The response of the national media has been equally as polarised as those Facebook posts. Our very own Piers Morgan has been a vocal advocate of increased gun control, a view which has garnered him a petition on the White House website to deport him (and, fortunately, a counter petition).

Americans are justifiably concerned with their gun ownership right being withdrawn. The right is given in the revered Constitution and Bill of Rights. Amending the sacred Constitution is an emotive topic in America, to the extent that many consider it to be the divine will of the Founding Fathers that must be preserved at all costs. It is important to know that the Founding Fathers recognised it as an imperfect document; they wished it to evolve. Thomas Jefferson wrote: “laws must go hand in hand with the progress of the human mind”. This is why it can and should be amended; in fact the latest amendment was adopted as recently as 1992, showing that the document has not been stagnant through America’s history.

The response from the National Rifle Association, the infamously powerful Washington gun rights lobbying group, was widely received as out-of-touch and insensitive. Their CEO, LaPierre, controversially proclaimed that “the only thing stopping a bad guy with a gun is a good guy with a gun”, every teacher should be armed with a weapon. The cost of implementing this policy is estimated to be $2 billion. While enormously impractical, the correctness of this policy can also be disputed. At the Aurora theatre massacre police arrived within 90 seconds of the shooting beginning; this was sufficient for 58 people to be wounded and 12 to be killed. The “good guy with a gun” theory at its most effective only reduces a shooting’s damage but does not eliminate it.

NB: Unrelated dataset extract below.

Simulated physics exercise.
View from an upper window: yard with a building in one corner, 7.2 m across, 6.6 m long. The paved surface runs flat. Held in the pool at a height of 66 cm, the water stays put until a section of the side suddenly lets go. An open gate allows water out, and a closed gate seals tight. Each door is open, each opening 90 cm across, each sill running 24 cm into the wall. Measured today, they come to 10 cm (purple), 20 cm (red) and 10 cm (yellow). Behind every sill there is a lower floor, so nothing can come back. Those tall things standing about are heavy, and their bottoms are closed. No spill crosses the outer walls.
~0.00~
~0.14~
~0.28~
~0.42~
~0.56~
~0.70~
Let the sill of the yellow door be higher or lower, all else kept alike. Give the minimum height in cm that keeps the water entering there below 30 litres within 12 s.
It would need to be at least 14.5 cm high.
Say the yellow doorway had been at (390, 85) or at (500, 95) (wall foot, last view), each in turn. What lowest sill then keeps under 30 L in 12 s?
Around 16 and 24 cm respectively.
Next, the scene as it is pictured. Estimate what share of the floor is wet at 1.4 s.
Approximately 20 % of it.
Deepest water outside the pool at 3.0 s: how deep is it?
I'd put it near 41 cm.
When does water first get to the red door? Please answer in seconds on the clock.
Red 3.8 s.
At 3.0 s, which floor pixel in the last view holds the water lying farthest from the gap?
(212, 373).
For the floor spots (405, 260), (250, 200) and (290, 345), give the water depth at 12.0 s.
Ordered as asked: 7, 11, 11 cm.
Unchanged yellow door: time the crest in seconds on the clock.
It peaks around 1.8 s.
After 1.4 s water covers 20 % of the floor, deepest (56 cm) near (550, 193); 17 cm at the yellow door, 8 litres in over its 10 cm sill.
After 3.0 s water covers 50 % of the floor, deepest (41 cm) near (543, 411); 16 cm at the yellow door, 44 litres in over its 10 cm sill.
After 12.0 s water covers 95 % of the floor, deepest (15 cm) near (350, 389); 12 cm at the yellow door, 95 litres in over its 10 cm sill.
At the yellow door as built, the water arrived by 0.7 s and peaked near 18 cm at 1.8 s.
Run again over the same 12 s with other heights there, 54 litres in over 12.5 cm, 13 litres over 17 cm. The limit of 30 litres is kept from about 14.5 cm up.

The theory also leads to what could be a potential conflict between amendments in the Bill of Rights. Typically where a contradiction occurs newer text takes precedent, but the Bill of Rights was written into law simultaneously so the Supreme Court would have to decide which get supremacy. The 2nd Amendment would possibly contradict Amendments five to eight, which largely deal with citizens’ judicial rights, mostly prominently the Sixth Amendment which gives citizens the right to a “public trial by an impartial jury…and to have the Assistance of Counsel”. The good-guy-with-a-gun would see the role of judge, jury and executioner self-appropriated to him. Further to this if the good-guy stopped the shooter through a fatal act this could be a violation of the Eight Amendment’s ban on “cruel punishments” – as the constitutionality of the death sentence has been questioned a number of times over the last 50 years.

Fundamentally the gun control problem in America, like many other problems, comes down to a collective belief of what society should be. In the United Kingdom our society does not believe that we should have to compromise our right to life for a right to bear arms. British society also believes that healthcare should be available to all, another belief not universally shared by our friends across the pond. Perhaps the (flawed) theory that violent crime in America is caused by mental health issues might be helped if they changed their view on healthcare? In this regard the Constitution provides a crutch for those who do not favour change in society. Due its venerated status the ease with which the document can create an impasse in discussion is very dangerous.

We must remember that America is still a very young country and one which has a self-sense of might due to its rapid ascent to power. If America ever wishes to join the rest of the Western World’s ideals and leave its dystopian reality the Constitution need not be the stumbling block, it is something that the populace must collectively desire – for example, in 1971 the 26th Amendment concerning voting age was passed in little over two months.

Gun control will be an issue only resolved once the diatribes cool and America sits down for a frank discussion about the merits of the 2nd Amendment. The human causes behind the violence are complex and difficult to solve but it should be clear that if the mechanism, firearms, allowing such attacks to occur were made hard to source then perhaps the events like that at Sandy Hook Elementary School would be less common. As the recently crowned Miss America put it, it is not “proper to fight violence with violence”.